TikTok fame celebrates a different kind of mediocrity, though, the kind where “relatability” means adhering to the internet’s fluctuating beauty standards and approachable upper-middle-classness and never saying anything that might indicate a personality. This, as opposed to the kind of relatability you get from hearing someone articulate a specific feeling or watching someone else experience a similar kind of mundanity you recognize in your own life. The songs, the shows, and the specials to come out of TikTok fame feel hollow, the opposite of good art, which has a point of view and a meaning beyond itself.

It’s no wonder that TikTok stars and other influencers have had to hunt out new ways to monetize their followings: They’re not built for existing industries, and so they’re embracing apps that let fans “control their every move” or selling their content as NFTs. As Vanessa Grigoradis wrote in her profile of Addison Rae, “Rae had found herself in a strange and modern predicament: She had become very famous and needed to get paid for it.” This, of course, is a failure of institutions rather than individuals: A country where people must cobble together multiple hustles in order to live a comfortable life is not one that properly cares for its citizens.
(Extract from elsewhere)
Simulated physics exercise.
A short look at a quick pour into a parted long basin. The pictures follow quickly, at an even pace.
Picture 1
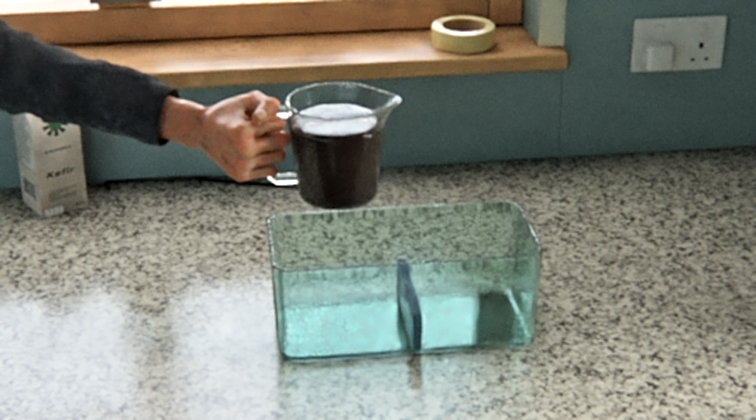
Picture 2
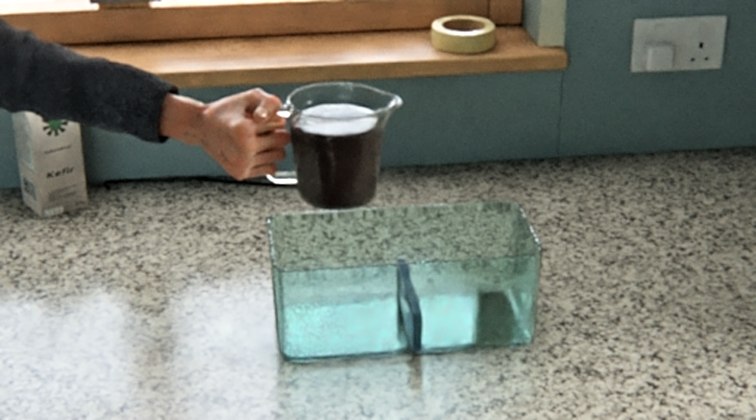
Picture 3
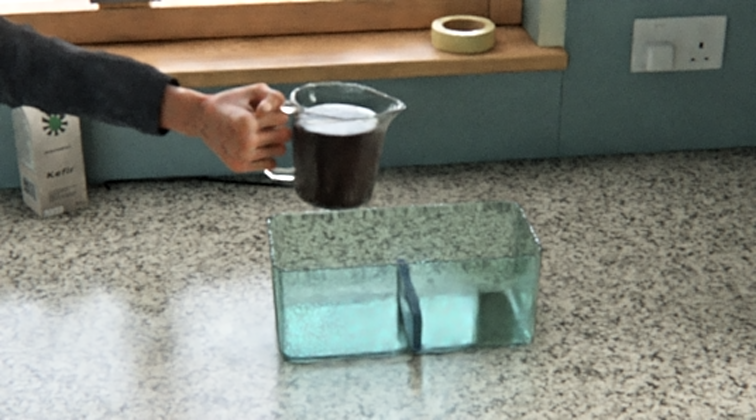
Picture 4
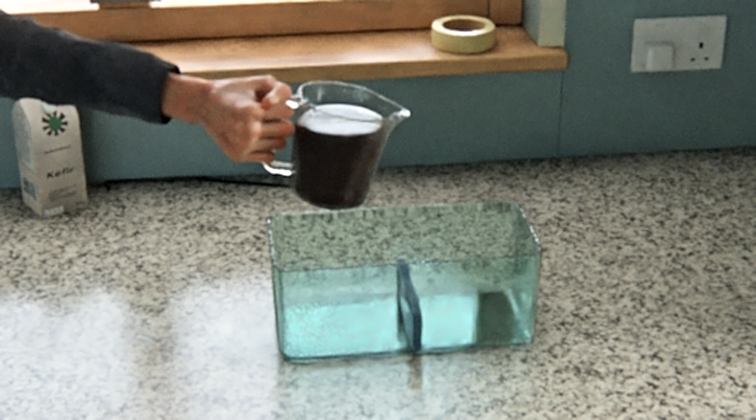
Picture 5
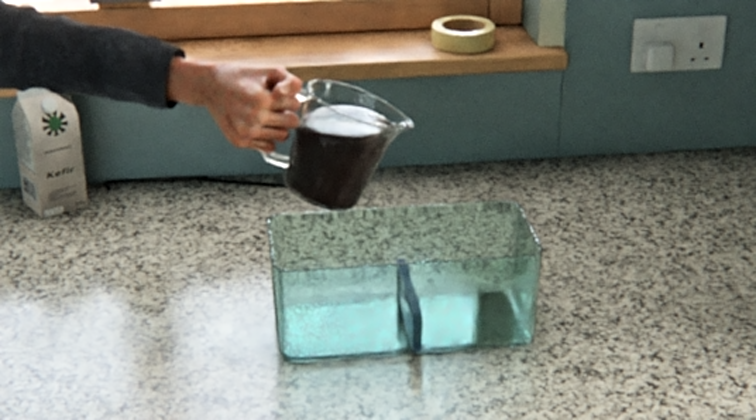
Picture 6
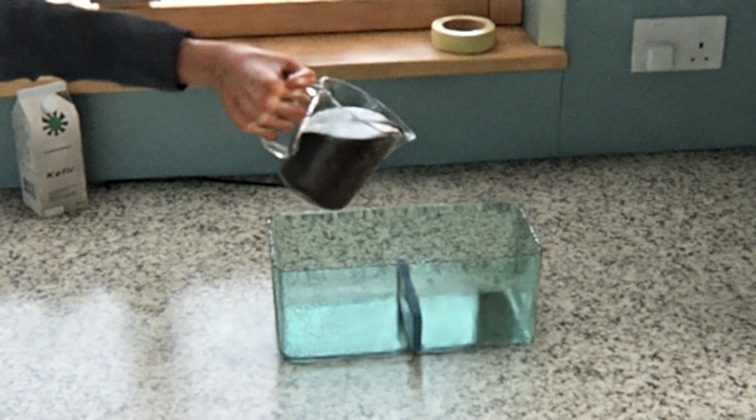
A hand in a dark grey sleeve reaches in from the left, holding a clear glass jug of dark coffee above a speckled stone counter, seen from slightly above. Below the jug sits a long, pale green see-through basin with a darker partition, a white carton at left, tape on the wooden sill and a socket at right. The hand shifts slightly right and steadily tilts the jug rightward, while the camera stays still.
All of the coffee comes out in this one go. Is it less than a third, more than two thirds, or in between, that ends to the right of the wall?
In the end over two thirds is right of the wall.
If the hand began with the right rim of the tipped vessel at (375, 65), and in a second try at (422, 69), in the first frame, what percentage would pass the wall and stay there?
In turn 90 and 85 in a hundred.
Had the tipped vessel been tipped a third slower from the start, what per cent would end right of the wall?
About 95 per cent.
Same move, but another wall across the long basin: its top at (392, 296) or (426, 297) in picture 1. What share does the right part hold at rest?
Roughly 90 per cent, and 85 per cent.
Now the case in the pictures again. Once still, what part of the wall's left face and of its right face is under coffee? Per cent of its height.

This isn’t about who “deserves” fame, because celebrity has always been a rigged game. It’s more about what we should expect from the people we make famous. Just because someone has gained millions of followers on a particularly captivating and buzzy app doesn’t mean they should want or need to then translate that success into something else (most of the time, it doesn’t work anyway). They shouldn’t have to force their fame into every possible shape or be expected to speak out on every single political issue once they hit a few million followers. TikTok stars, in other words, shouldn’t have to become everything to everyone. Being professionally likable might work on TikTok, but it doesn’t necessarily guarantee anything else.